The FBI Wants Backdoors Because Hacking Is Hard
Since the start of the most recent encryption debate, lawful hacking has been pitched by many experts as a more desirable alternative to mandating that companies build government backdoors into their products. Academics have explored legal and technical frameworks for letting police and government agencies hack into suspects' devices by finding and exploiting vulnerabilities, which would allow investigators to collect crucial evidence without catastrophically damaging the security of average users by forcing companies to weaken encryption. But during a congressional hearing of the House Commerce Committee on April 19, the FBI's executive director of technology Amy Hess dismissed the idea outright, saying that agents lack the specialization necessary to effectively harness those hacking capabilities—and that it would be impossible for the Bureau to develop them.

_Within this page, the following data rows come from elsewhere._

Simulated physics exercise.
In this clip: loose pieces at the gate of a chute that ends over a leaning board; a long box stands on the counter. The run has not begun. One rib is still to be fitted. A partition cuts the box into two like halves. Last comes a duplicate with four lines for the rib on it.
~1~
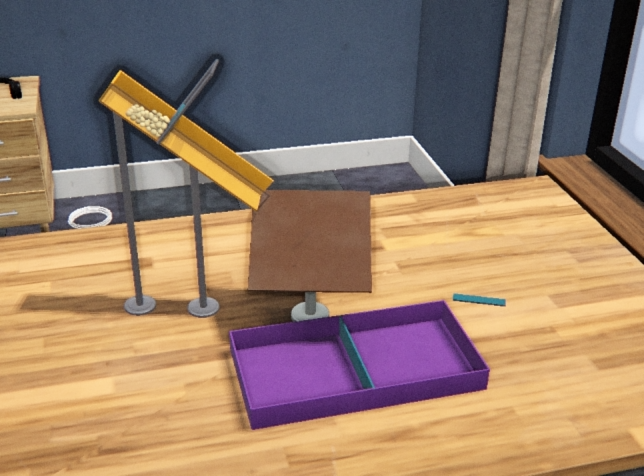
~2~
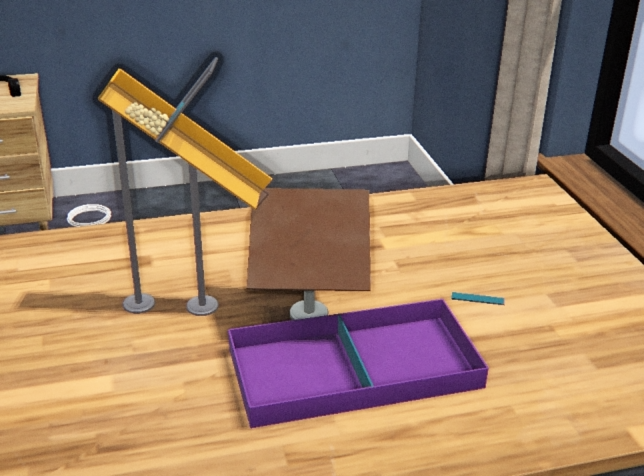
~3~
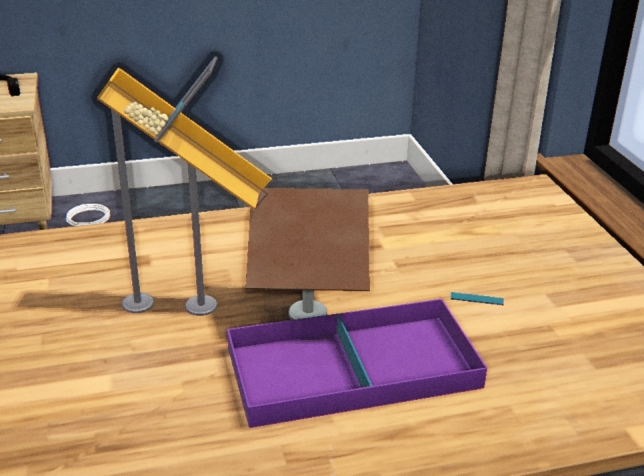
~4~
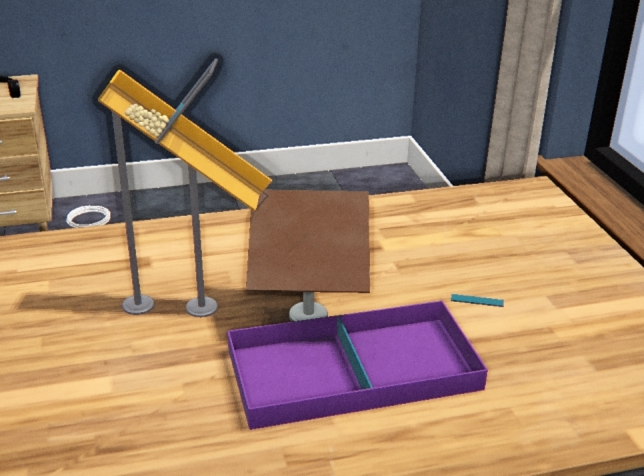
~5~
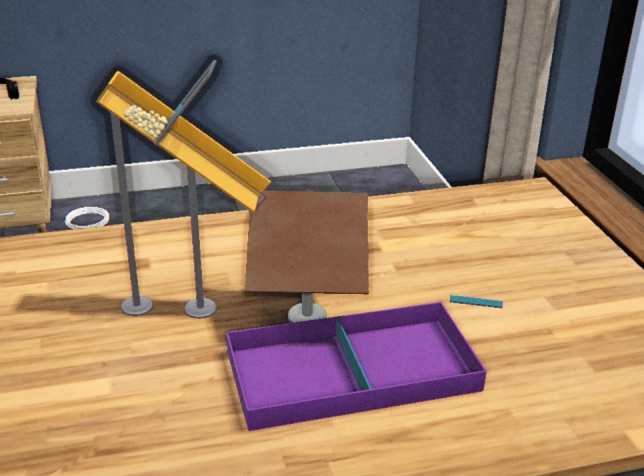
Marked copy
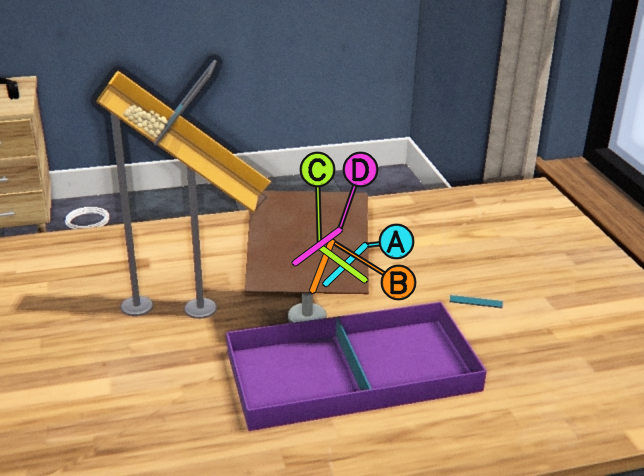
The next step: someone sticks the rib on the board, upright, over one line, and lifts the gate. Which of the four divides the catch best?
Line C does it best.
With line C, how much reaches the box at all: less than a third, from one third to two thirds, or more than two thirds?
More than two thirds.
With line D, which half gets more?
More lands on the left.
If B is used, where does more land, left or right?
More lands on the left.
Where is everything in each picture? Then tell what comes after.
The first picture shows load behind the gate at (155, 122), soya beans; lip of the chute at (258, 203), sloping fairly steeply.
The second picture shows middle of the board at (310, 237), tilted fairly steeply; middle of its low edge at (309, 289); of its high edge at (311, 189).
The third picture shows front corners of the box at (249, 407) and (487, 368); front end of its middle wall at (372, 387); gate still shut at (177, 111).
The fourth picture shows middle of the load at (154, 121); lip at (257, 203).
The fifth picture shows middle of the load at (153, 122); lip at (256, 204).
On the marked copy, line A from (365, 245) to (325, 283); line B from (331, 241) to (312, 290); line C from (319, 246) to (364, 279); line D from (339, 230) to (295, 262).
With A, of what is caught, nearly all in the left half, a small part in the right.
With B, of what is caught, nearly all in the left half, a small part in the right.
With C, of what is caught, about a third in the left half, about two thirds in the right.
With D, of what is caught, nearly all in the left half, a small part in the right.
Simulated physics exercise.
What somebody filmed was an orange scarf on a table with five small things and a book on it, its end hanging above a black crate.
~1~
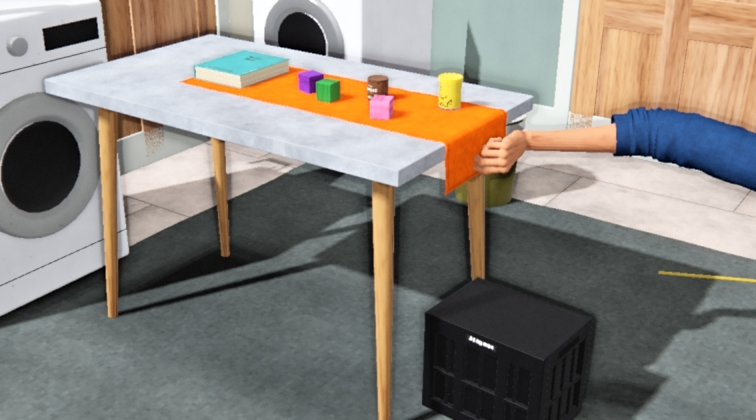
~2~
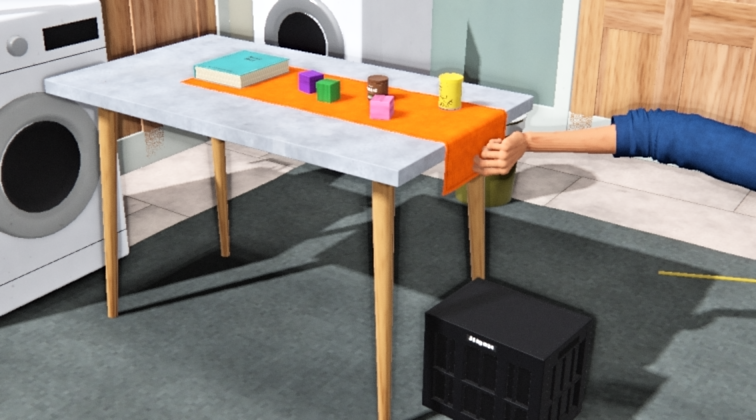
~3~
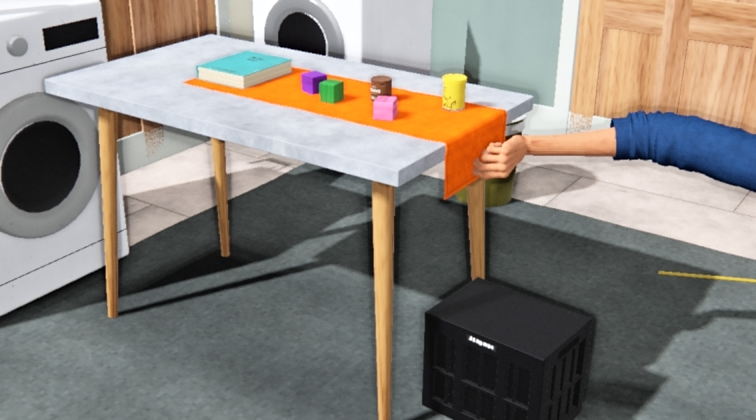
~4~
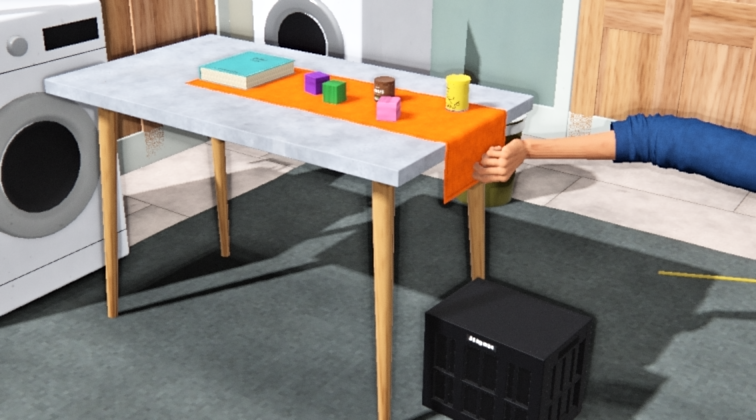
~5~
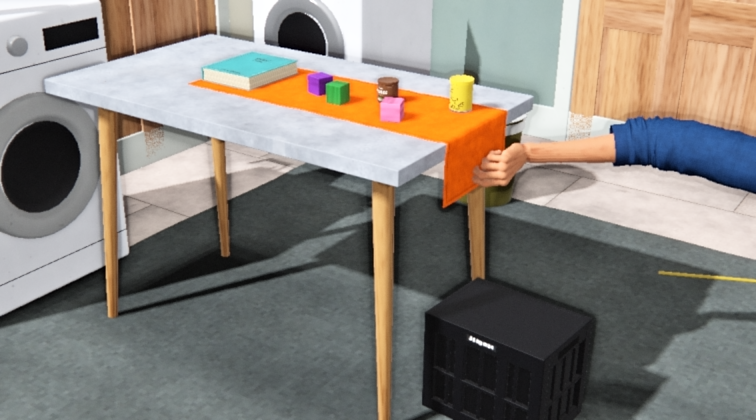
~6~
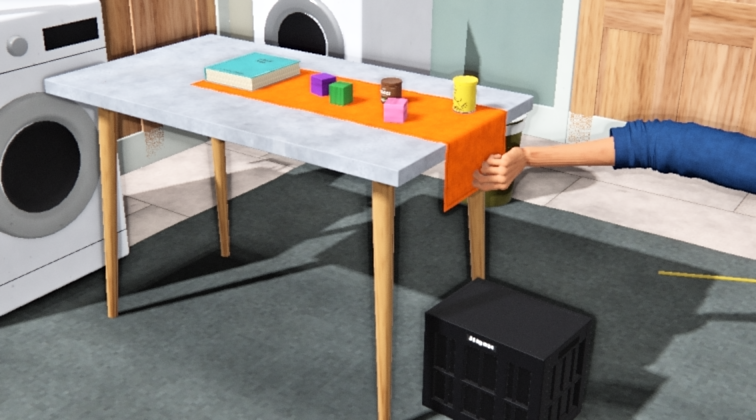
A hand at the right gripped the hanging end of an orange cloth on a table and slowly drew it slightly down, and the book, cubes, brown pot and yellow can shifted a little rightward with it.
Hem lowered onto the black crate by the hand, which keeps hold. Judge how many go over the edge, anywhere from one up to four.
You will see three of them fall.
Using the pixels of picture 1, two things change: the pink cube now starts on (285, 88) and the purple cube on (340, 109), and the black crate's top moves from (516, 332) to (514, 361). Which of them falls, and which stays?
Pink cube: Safe; purple cube: Lost.
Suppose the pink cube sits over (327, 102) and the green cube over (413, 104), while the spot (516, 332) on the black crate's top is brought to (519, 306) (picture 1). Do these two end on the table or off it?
The pink cube ends up still on top and the green cube ends up off the top.
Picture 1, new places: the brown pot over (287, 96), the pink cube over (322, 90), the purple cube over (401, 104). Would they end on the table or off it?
Brown pot safe, pink cube safe, purple cube lost.
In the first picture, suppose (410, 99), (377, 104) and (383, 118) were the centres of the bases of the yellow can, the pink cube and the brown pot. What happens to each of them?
You'd see the yellow can go down, the pink cube go down and the brown pot go down.
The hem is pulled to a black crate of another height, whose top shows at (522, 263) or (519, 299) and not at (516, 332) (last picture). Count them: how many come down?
Counts: 1, 2.
Early on, hem near (474, 232); yellow can gone.
Midway, hem near (473, 278); yellow can and pink cube gone.
Finally, hem on the crate; yellow can, pink cube and brown pot gone. The answer is three.
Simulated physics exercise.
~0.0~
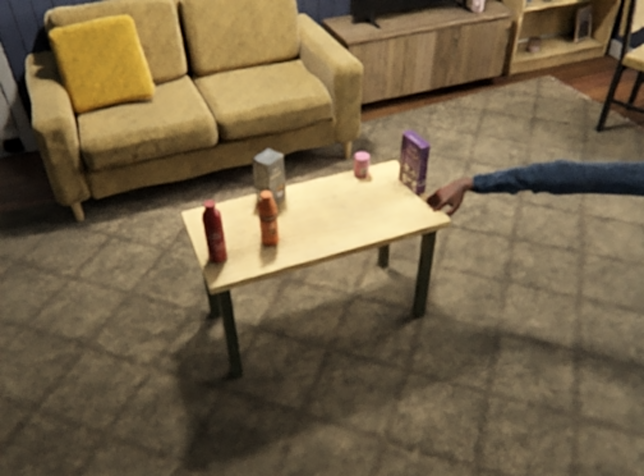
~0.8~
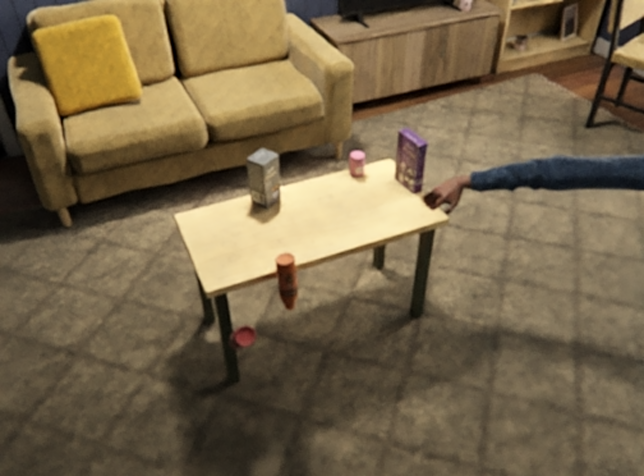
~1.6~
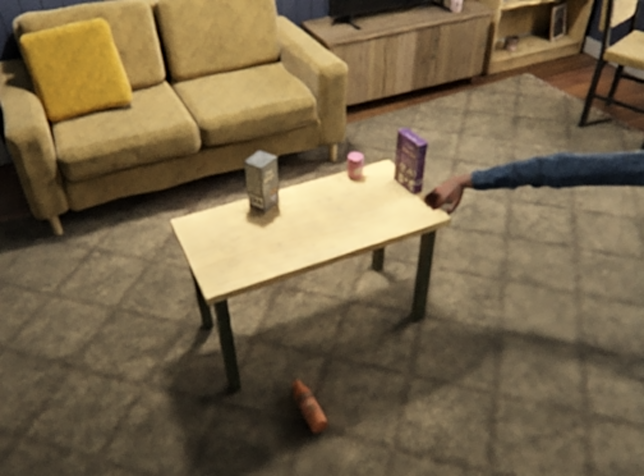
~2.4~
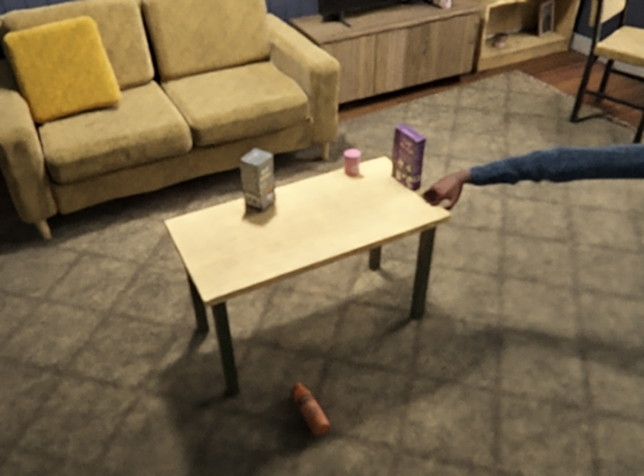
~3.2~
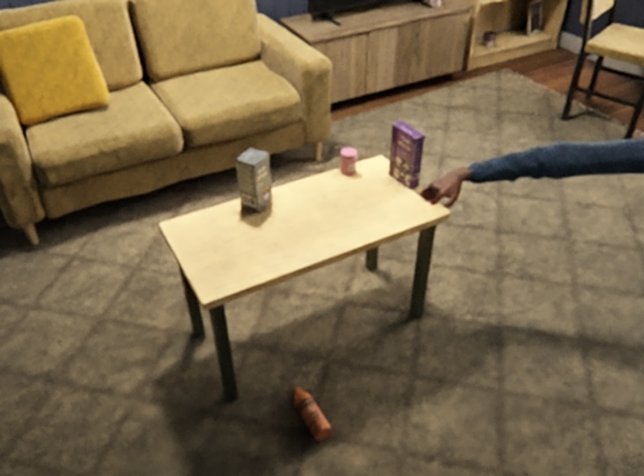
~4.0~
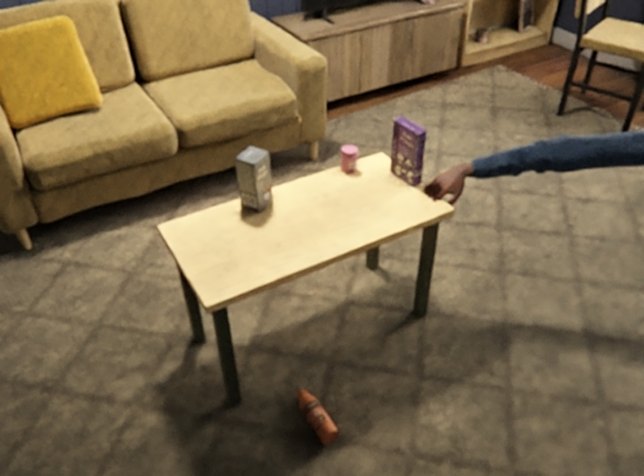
In a living room, a hand grips the right end of a light wooden table as a red bottle and an orange bottle topple off the near edge; the orange one ends lying on the rug, the red one out of sight, while the carton, jar and purple packet stay standing.
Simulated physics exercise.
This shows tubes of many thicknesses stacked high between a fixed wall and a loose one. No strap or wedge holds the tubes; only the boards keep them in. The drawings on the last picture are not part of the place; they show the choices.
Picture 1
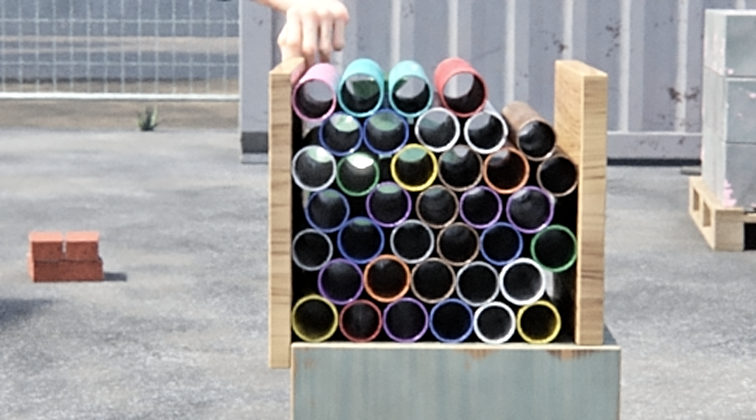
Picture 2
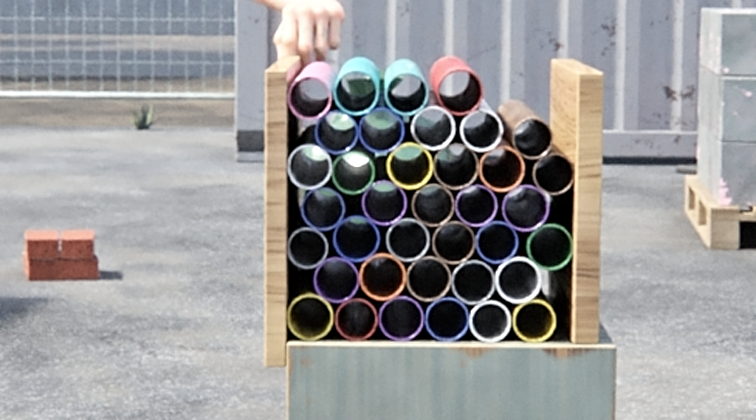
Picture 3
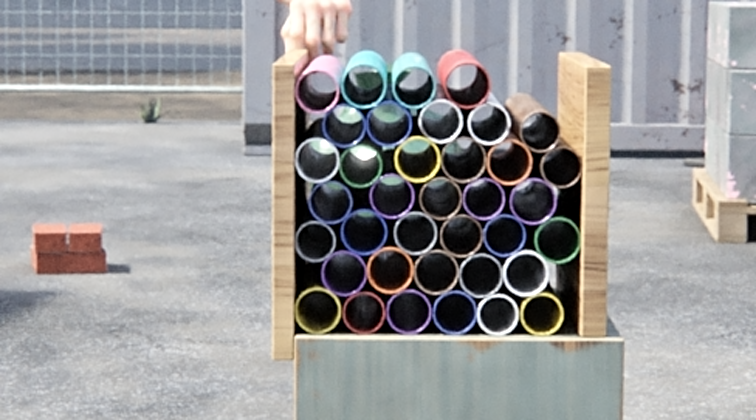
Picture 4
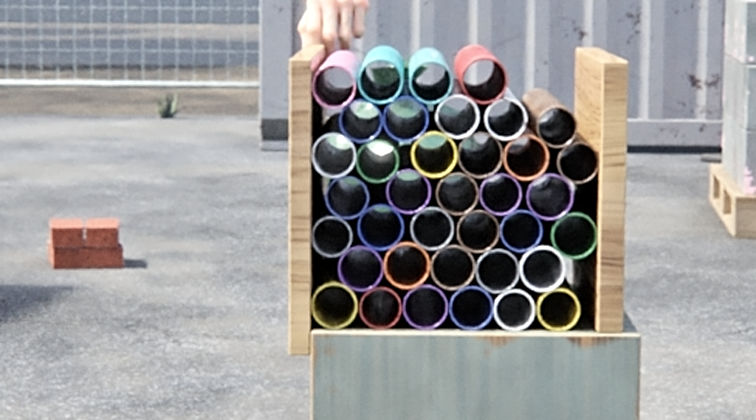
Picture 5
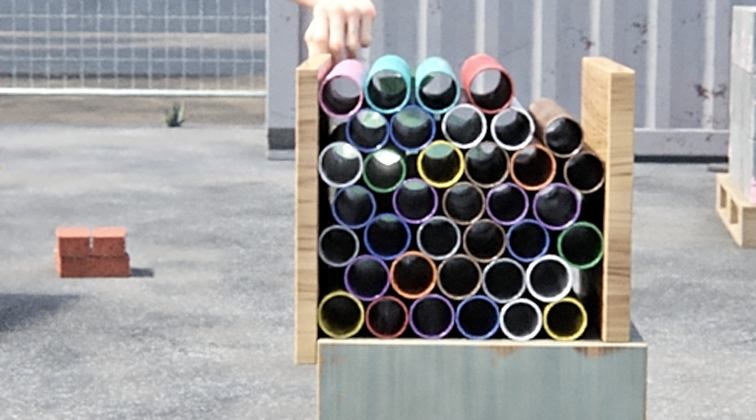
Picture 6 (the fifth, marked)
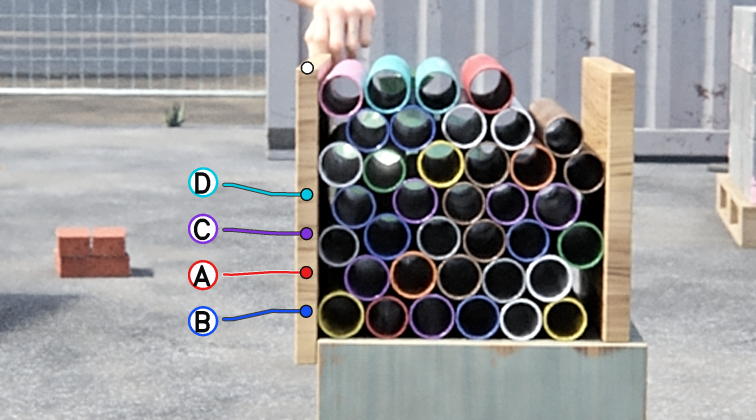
In a paved yard, a hand rests on colourful tubes stacked between two wooden boards.
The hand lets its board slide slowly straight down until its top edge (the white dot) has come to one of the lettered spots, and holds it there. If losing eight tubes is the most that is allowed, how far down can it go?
Slide it to A.
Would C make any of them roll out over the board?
Yes.
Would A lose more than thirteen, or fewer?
It loses fewer than thirteen.
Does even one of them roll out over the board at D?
At D: Yes.
On the marked copy, A at (306, 273); B at (306, 311); C at (307, 234); D at (307, 195); the white dot at (307, 68).
Following A. Soon after the start, top of the board (318, 156).
Later, top of the board (317, 256).
In the end, top of the board (317, 272), about five out over the board.
As for the rest, B nine out over the board; C about four out over the board; D one out over the board.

“These types of solutions that we may employ require a lot of highly-skilled, specialized resources that we may not have immediately available to us,” Hess said when asked by Rep Diana DeGette (D-CO) why the FBI can't use its own technical resources toward overcoming encryption without Apple or other companies' help. But when asked whether the FBI could simply develop those resources to up its hacking game, Hess responded, “I don’t see that as possible.” “I think that we really need the cooperation of industry, we need the cooperation of academia, we need the cooperation of the private sector in order to come up with solutions,” she said.